La medesima giurisprudenza aveva infatti già sostenuto che “Secondo consolidata e condivisibile giurisprudenza non è, infatti, indispensabile che i gravi illeciti professionali che devono essere posti a supporto della sanzione espulsiva del concorrente dalla gara ai sensi dell’art. 80, comma 5, lett. c), del d.lgs. n. 50 del 2016 siano accertati con sentenza, anche se non definitiva, ma è sufficiente che gli stessi siano ricavabili da altri gravi indizi, atteso che l’elencazione dei gravi illeciti professionali rilevanti contenuta nella disposizione normativa succitata è meramente esemplificativa e la stazione appaltante ha la possibilità di fornirne la dimostrazione con mezzi adeguati; è stato evidenziato infatti che “Ai sensi dell’art. 80, comma 5, lett. c), del d.lgs. n. 50 del 2016, è consentito alle stazioni appaltanti escludere da una procedura di affidamento di contratti pubblici i concorrenti in presenza di pregressi gravi illeciti professionali, tali da rendere dubbia la loro integrità o affidabilità. In tali ipotesi, la valutazione in ordine alla rilevanza in concreto ai fini dell’esclusione dei comportamenti accertati è rimessa alla stazione appaltante” (cfr. Cons. Stato, sez. III, 29 novembre 2018, n. 6786; 23 agosto 2018, n. 5040; sez. V, 11 giugno 2018, n. 3592; 3 aprile 2018, n. 2063; 2 marzo 2018, n. 1299; 4 dicembre 2017, n. 5704) e che “Il legislatore, quindi, ha voluto riconoscere a quest’ultima (stazione appaltante) un ampio margine di apprezzamento circa la sussistenza del requisito dell’affidabilità dell’appaltatore. Ne consegue che il sindacato che il g.a. è chiamato a compiere sulle motivazioni di tale apprezzamento deve essere mantenuto sul piano della “non pretestuosità” della valutazione degli elementi di fatto compiuta e non può pervenire ad evidenziare una mera “non condivisibilità” della valutazione stessa” (cfr. Cass. Civ., S.U., 17 febbraio 2012, n. 2312), mentre “L’elencazione dei gravi illeciti professionali rilevanti contenuta nella lettera c) del comma 5 dell’art. 80 è meramente esemplificativa, per come è fatto palese sia dalla possibilità della stazione appaltante di fornirne la dimostrazione <<con mezzi adeguati>>, sia dall’incipit del secondo inciso (<<Tra questi (id est, gravi illeciti professionali) rientrano: […]>>) che precede l’elencazione” (Cons. Stato, sez. V, 2 marzo 2018, n. 1299)” (cfr. Consiglio di Stato sez. V – 27/02/2019, n. 1367).
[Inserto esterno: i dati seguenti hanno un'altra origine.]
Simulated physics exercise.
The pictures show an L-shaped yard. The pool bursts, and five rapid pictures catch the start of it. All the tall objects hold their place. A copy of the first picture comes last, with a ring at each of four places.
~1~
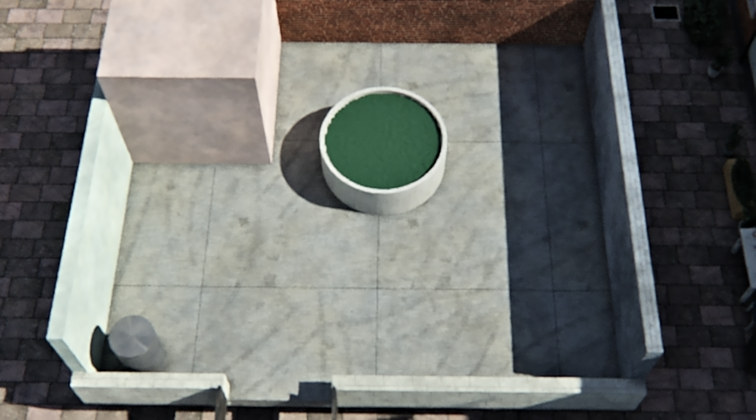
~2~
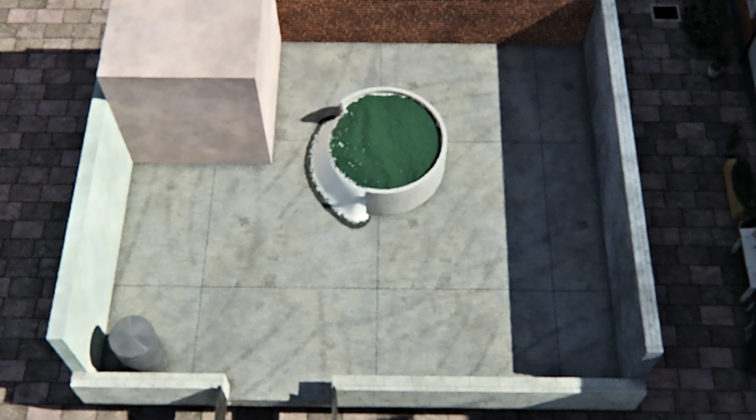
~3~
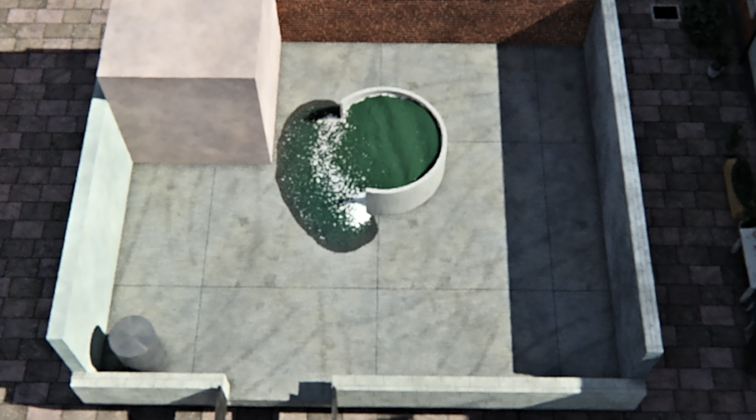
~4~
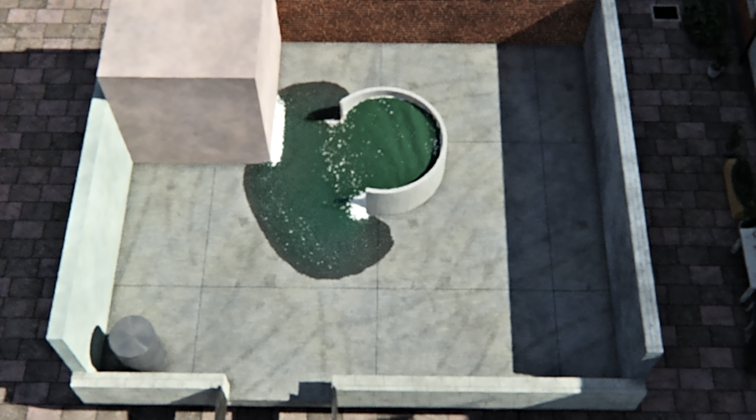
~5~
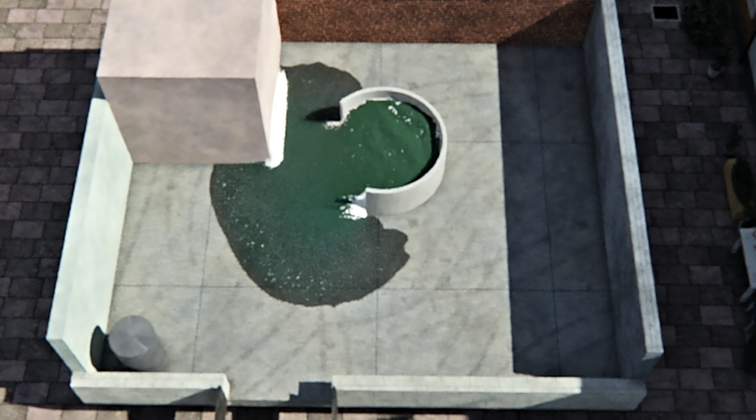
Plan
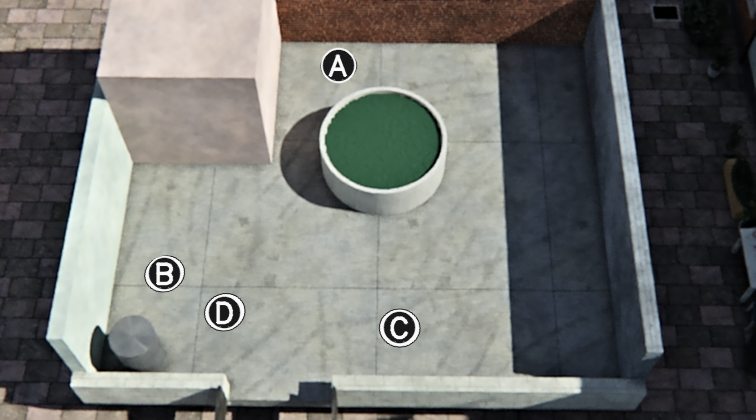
A walled concrete yard, bordered by dark paving, is seen from high above by a still camera. A round white pool of green water stands near the centre, with a pale block at upper left, a grey cylinder at lower left and a gap in the near wall. The pool's left side opens, and foaming water pours out, spreading left, around the block's corner and toward the near wall.
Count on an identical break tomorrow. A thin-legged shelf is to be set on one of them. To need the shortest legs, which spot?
Spot C does it best.
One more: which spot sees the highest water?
That is spot B.
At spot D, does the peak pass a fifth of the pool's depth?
Yes, clearly.
On the marked copy, A at (338, 65); B at (164, 273); C at (399, 327); D at (224, 312).
Choosing A, the water peaks at about 24 % of the depth that stood in the pool.
Choosing B, the water peaks at about 44 % of the depth that stood in the pool.
Choosing C, the water peaks at about 11 % of the depth that stood in the pool.
Choosing D, the water peaks at about 29 % of the depth that stood in the pool.
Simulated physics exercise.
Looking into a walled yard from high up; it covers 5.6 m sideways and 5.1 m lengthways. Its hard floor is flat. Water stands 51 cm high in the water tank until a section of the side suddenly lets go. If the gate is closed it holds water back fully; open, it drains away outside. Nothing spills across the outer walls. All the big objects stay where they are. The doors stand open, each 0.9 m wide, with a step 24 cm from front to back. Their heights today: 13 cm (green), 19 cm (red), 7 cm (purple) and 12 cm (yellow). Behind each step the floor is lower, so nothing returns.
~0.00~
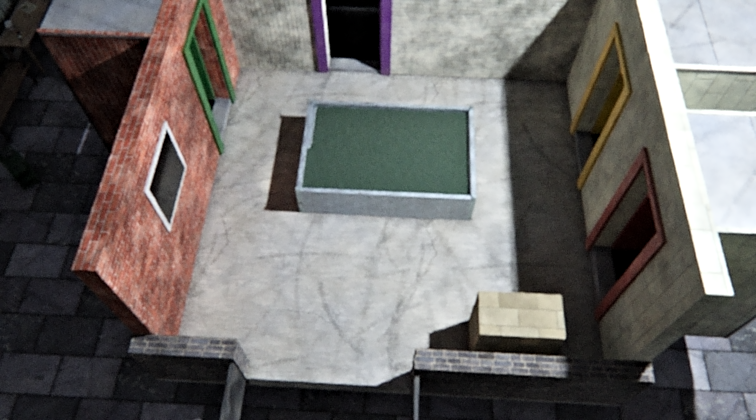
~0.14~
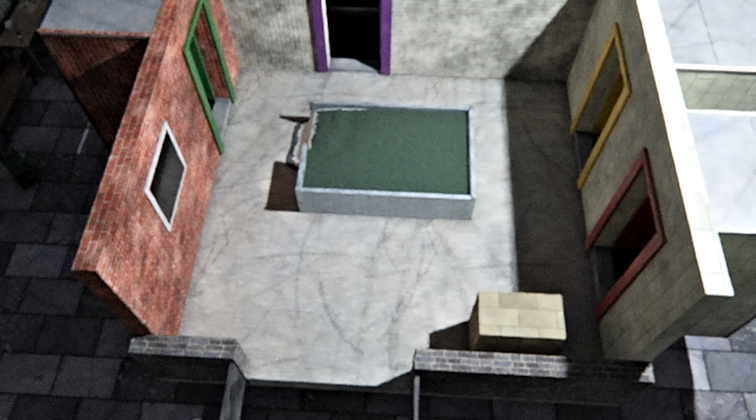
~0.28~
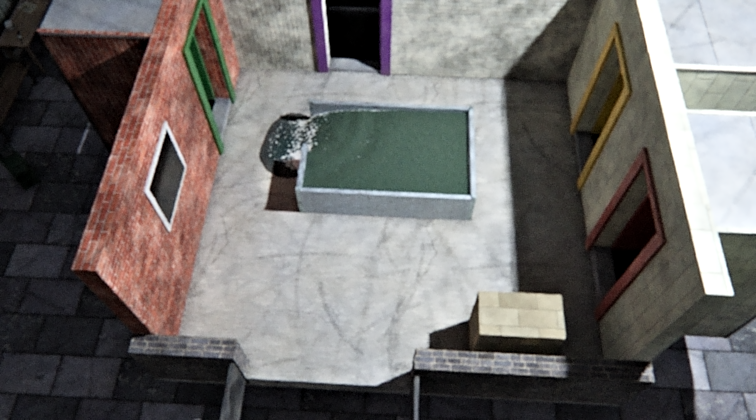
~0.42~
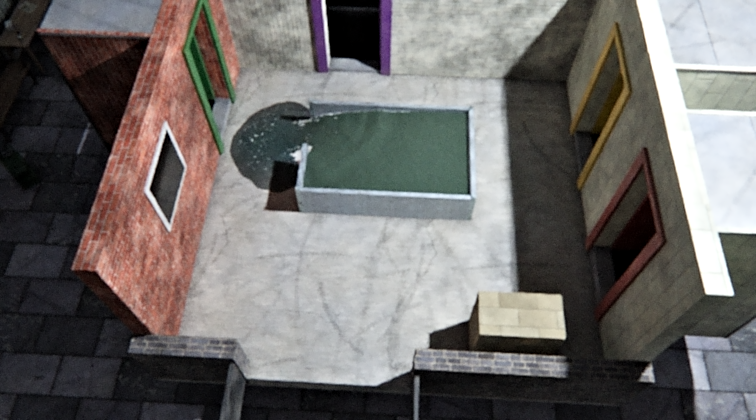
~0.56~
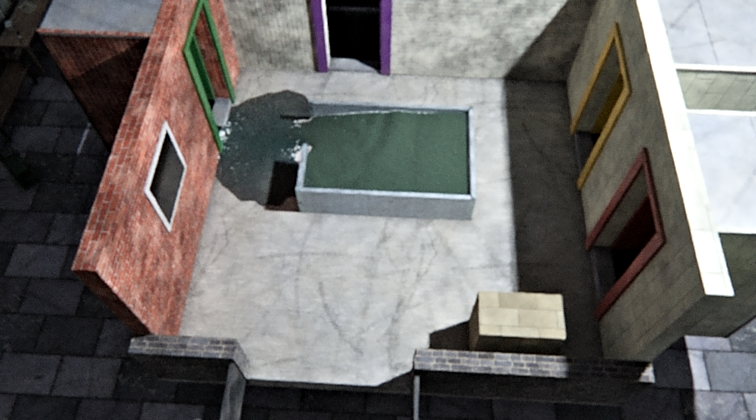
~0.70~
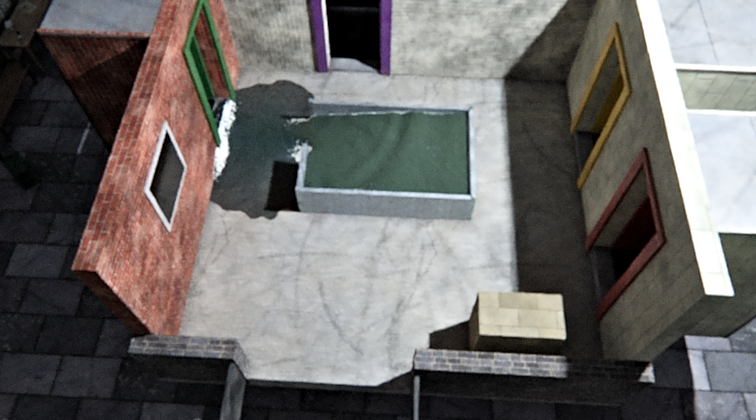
Dark green water bursts from the left end of a rectangular tank in a walled yard with a pale floor, seen from high up by a still camera. A red brick wall with a green doorway stands left, a purple doorway behind, yellow and red ones right, and tan blocks near the front. The water spreads leftward in a widening, foam-flecked pool and reaches the green doorway.
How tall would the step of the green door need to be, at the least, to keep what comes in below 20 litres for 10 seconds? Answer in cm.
Close to 25 cm is just enough.
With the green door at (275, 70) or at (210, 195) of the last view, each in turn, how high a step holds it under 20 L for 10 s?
Roughly 23 and 12.0 cm.
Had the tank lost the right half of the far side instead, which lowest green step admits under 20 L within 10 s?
Some 11.5 cm.
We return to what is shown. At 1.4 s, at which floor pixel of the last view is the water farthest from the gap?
Near (195, 268).
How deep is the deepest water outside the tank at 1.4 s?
Roughly 38 cm.
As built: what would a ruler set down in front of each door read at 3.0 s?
In cm: Green 25, red 0, purple 5, yellow 0.
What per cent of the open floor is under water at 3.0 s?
Some 40 per cent of it.
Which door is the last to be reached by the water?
Last comes the red one.
After 1.4 s water covers 15 % of the floor, deepest (38 cm) near (240, 69); 28 cm at the green door, 39 litres in over its 13 cm step.
After 3.0 s water covers 40 % of the floor, deepest (26 cm) near (239, 77); 25 cm at the green door, 159 litres in over its 13 cm step.
After 10.0 s water covers 95 % of the floor, deepest (10 cm) near (237, 85); 10 cm at the green door, 232 litres in over its 13 cm step.
At the green door as built, the water arrived by 0.6 s and peaked near 29 cm at 1.8 s.
With a step of 21.5 cm, 55 litres would have come in within the 10 s; with 29 cm, 3 litres. So under 20 litres takes about 25 cm.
Il provvedimento impugnato fa espressamente riferimento all’ordinanza cautelare da cui emerge, al di là della gravità delle misure applicate nei confronti dei singoli soggetti, il coinvolgimento della ricorrente nella alterazione delle attività di affidamento, protrattasi nel tempo e fino alla procedura di gara in questione, volta all’illecita ripartizione delle commesse oggetto della procedura.

Pertanto gli elementi posti dall’Amministrazione a sostegno del provvedimento adottato travalicano i limiti collaborativi derivanti dall’appartenenza della ricorrente e delle altre cooperative ad un unico consorzio; tale appartenenza, infatti, non può giustificare la citata turbativa e gli elementi fattuali da cui la stessa è stata desunta.

Il provvedimento adottato dà atto dell’acquisizione di copia dell’ordinanza cautelare e dell’autonoma valutazione condotta in merito agli elementi fattuali ricavabili dalla medesima ordinanza, seppure con una sintetica motivazione stante l’evidente e indiscutibile gravità della vicenda.